Reminded of the fumbled punt in camp, Brown smiled. "That was important," he said. "Taught me a lot. Even in camp, every play's a big play. With the Steelers you learn to play every play like it's your last."
Against the Ravens, 16 of Pittsburgh's 22 starters had been drafted by the team. Five others, like tackles Flozell Adams and Jonathan Scott, were street free agents, low-cost imports or minimum-salary insurance policies who ended up starting because of injuries to others. Of those five, no one more typifies Pittsburgh's genius for diamonds in the rough than Harrison, who arrived as an undrafted free agent out of Kent State in 2002 and was cut three times before finally learning Dick LeBeau's system and sticking in 2004. He earned his fourth Pro Bowl nod this season and had three sacks of Flacco on Saturday.
Then there's the 22nd starter, Ryan Clark, a low-cost 2006 free agent who nearly jumped to the Dolphins this off-season for midlevel money. The Rooneys stretched themselves to retain Clark (four years, a relatively modest $14 million) in March because they valued his leadership on the defense.

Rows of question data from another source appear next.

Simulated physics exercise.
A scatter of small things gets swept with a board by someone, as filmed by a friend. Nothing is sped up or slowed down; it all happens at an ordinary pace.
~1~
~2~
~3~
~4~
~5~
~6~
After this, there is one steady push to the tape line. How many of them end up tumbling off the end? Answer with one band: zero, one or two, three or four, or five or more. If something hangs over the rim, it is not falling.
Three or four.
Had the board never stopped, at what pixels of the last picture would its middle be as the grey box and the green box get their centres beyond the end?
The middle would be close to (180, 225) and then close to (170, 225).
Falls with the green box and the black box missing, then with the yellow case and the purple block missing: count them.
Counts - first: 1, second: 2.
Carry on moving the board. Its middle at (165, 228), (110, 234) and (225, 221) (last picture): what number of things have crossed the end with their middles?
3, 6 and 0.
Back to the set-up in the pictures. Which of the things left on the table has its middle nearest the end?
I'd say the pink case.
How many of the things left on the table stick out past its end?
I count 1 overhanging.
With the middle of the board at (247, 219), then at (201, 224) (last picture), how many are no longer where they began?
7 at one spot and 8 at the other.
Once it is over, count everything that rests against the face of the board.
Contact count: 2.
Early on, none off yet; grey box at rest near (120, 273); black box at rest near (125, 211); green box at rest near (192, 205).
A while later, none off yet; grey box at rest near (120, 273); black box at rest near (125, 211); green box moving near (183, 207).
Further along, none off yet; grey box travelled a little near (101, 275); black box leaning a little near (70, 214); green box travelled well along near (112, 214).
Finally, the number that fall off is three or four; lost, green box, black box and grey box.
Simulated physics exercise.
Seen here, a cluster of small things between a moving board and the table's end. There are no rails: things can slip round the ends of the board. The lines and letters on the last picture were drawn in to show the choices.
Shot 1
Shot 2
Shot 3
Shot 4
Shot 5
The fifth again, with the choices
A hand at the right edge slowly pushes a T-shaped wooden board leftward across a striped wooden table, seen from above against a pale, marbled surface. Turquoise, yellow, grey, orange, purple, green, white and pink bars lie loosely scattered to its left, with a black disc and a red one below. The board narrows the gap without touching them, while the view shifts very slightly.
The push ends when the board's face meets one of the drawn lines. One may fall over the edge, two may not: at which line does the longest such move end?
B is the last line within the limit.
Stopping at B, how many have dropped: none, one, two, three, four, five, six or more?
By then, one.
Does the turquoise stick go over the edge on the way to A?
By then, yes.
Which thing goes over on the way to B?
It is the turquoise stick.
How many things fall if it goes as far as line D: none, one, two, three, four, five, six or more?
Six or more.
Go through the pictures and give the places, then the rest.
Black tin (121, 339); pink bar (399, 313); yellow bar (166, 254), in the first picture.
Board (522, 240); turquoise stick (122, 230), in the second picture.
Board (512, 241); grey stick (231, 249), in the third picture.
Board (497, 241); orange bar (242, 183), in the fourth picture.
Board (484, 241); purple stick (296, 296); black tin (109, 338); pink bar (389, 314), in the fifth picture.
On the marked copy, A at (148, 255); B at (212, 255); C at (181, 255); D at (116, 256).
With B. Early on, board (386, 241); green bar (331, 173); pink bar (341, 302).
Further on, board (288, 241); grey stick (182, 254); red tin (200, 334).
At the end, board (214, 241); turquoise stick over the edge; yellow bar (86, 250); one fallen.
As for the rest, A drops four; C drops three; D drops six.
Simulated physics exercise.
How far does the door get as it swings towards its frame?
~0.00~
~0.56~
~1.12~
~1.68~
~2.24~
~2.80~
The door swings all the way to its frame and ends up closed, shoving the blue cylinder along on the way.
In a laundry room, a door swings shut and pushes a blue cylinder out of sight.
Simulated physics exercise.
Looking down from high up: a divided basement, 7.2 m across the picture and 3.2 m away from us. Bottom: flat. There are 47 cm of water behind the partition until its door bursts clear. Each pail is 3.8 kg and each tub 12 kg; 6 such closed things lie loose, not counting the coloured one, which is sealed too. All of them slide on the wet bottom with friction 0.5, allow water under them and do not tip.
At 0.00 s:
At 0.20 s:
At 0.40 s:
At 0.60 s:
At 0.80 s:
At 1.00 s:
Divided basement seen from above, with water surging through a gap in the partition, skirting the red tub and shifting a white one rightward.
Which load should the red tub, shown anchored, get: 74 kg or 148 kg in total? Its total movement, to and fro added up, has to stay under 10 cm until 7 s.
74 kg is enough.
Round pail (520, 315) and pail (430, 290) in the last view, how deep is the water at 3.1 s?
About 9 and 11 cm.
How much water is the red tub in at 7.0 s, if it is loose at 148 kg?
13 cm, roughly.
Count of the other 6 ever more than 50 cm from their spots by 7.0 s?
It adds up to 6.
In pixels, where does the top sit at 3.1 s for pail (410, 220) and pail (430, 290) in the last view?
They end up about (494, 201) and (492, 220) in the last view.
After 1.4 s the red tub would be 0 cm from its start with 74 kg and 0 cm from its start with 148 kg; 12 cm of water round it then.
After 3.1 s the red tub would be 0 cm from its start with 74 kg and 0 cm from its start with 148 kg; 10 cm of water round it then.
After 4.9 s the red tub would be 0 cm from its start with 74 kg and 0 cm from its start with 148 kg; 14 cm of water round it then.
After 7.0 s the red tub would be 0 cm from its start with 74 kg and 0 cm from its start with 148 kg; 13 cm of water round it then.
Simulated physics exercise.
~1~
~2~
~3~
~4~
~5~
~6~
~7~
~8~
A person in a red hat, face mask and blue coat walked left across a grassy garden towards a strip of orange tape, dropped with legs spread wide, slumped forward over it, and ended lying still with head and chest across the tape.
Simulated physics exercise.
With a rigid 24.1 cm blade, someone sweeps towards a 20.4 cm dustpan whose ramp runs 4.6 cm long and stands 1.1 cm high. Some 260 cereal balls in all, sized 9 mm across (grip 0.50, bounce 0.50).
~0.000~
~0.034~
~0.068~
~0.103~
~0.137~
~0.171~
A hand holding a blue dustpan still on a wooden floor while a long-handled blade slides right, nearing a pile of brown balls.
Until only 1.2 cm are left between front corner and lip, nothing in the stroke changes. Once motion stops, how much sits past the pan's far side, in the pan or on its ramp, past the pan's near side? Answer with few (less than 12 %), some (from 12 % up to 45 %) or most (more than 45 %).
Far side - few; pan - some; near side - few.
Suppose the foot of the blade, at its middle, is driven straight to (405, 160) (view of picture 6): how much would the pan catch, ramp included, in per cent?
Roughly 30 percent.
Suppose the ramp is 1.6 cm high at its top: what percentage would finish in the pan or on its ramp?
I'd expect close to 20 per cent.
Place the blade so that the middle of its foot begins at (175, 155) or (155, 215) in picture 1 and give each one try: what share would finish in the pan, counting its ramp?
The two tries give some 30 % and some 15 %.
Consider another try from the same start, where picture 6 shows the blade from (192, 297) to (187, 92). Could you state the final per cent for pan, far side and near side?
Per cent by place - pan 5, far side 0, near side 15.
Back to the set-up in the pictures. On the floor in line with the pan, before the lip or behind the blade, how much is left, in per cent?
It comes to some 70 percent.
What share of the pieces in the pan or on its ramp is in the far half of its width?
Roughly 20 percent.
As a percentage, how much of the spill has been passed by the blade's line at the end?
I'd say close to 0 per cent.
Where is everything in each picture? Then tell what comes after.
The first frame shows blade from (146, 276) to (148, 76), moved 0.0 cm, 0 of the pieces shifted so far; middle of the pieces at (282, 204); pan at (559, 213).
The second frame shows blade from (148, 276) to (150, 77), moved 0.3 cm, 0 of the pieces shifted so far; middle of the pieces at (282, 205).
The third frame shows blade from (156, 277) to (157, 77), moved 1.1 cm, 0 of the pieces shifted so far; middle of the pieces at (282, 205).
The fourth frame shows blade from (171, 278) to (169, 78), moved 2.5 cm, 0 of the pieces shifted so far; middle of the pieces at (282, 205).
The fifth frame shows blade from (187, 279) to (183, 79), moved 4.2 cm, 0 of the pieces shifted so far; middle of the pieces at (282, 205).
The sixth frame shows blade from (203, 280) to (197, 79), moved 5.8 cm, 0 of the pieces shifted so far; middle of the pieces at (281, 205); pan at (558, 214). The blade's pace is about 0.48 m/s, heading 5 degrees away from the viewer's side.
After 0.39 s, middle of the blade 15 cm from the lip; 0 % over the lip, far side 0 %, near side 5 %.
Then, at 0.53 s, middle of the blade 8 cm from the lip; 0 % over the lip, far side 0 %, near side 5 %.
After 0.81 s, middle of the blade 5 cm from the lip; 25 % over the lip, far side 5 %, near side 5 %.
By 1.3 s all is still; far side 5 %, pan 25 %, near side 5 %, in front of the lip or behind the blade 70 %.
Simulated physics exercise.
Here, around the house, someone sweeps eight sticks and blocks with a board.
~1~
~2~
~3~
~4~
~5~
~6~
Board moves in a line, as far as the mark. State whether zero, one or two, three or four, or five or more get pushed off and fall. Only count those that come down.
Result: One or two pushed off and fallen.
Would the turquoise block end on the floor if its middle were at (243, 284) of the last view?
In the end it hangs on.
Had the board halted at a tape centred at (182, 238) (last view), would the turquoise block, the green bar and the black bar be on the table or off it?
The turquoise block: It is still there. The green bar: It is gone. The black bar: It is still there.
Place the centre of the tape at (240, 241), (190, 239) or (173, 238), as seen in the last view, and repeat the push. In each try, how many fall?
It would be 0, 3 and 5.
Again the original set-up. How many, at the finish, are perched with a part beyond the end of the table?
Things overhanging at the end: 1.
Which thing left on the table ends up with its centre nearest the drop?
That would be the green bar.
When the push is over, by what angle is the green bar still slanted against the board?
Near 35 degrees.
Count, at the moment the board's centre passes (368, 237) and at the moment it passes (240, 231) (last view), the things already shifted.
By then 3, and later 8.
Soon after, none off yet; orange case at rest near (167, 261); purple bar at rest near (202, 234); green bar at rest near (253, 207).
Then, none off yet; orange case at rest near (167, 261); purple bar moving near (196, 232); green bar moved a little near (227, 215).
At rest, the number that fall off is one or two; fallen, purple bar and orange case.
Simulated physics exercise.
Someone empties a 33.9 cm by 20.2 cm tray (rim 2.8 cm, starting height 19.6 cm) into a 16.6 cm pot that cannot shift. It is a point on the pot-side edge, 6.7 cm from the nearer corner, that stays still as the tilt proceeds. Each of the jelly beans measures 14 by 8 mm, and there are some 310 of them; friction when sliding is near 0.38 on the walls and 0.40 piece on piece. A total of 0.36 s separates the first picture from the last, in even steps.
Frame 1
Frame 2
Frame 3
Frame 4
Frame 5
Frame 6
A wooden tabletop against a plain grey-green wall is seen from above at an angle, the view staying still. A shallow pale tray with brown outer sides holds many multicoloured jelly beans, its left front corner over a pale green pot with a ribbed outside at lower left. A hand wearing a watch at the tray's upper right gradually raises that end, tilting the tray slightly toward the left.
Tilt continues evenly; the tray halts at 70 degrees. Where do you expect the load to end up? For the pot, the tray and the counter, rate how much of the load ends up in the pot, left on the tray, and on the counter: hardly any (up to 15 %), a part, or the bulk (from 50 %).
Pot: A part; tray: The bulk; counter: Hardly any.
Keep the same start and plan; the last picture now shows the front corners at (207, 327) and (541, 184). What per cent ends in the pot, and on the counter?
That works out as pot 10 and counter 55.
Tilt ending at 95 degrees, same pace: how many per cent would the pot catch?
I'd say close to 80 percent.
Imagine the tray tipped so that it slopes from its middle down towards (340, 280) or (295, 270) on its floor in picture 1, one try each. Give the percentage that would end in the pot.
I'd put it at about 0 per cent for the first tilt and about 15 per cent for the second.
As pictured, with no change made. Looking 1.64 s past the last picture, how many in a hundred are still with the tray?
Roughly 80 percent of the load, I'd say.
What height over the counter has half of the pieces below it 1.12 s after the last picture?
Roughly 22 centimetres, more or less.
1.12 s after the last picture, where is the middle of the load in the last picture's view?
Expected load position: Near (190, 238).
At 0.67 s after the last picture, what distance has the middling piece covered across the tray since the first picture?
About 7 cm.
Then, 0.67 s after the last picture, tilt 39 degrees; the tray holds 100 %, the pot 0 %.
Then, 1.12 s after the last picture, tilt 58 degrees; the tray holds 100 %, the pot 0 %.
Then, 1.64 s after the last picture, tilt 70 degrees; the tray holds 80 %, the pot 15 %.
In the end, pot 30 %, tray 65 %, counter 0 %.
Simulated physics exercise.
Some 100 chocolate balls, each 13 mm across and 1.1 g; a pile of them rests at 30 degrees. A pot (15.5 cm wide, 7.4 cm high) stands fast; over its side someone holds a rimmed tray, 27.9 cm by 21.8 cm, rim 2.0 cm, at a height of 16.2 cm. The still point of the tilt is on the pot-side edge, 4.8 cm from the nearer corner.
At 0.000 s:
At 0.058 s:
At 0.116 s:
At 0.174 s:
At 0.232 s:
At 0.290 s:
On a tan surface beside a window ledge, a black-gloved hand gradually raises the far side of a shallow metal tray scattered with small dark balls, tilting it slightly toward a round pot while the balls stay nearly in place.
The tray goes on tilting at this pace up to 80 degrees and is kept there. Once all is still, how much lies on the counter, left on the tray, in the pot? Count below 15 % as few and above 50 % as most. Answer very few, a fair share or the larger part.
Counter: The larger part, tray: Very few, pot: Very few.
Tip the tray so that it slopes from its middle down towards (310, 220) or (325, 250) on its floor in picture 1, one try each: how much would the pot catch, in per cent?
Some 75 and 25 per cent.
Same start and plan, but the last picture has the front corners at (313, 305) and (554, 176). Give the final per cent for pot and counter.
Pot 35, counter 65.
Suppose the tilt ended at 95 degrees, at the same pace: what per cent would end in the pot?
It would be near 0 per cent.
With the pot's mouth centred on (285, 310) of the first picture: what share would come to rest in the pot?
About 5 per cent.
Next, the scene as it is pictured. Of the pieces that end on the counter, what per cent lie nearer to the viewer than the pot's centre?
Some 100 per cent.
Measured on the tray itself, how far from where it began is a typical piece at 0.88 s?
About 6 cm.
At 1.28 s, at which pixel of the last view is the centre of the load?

On Saturday, Clark forced a Ray Rice fumble and intercepted a Flacco pass, leading to short-field third-quarter touchdowns that knotted the game at 21. "Name the last big free agent we got," Clark said. Then he noted three Steelers Super Bowl winners who left the team only to be welcomed back this year: "Larry Foote. Bryant McFadden. Antwaan Randle El. It's not our way to break the bank for guys."
"The reason it works," Tomlin said Friday, "is because the Rooneys have built a climate of consistency and stability in a business that doesn't have a lot of that. It's a business model. It's smart. And everyone here lives by it. It's daily."
It ain't broke. And if making five AFC Championship Games in 10 years is any indication, it doesn't look as if it'll ever need fixing.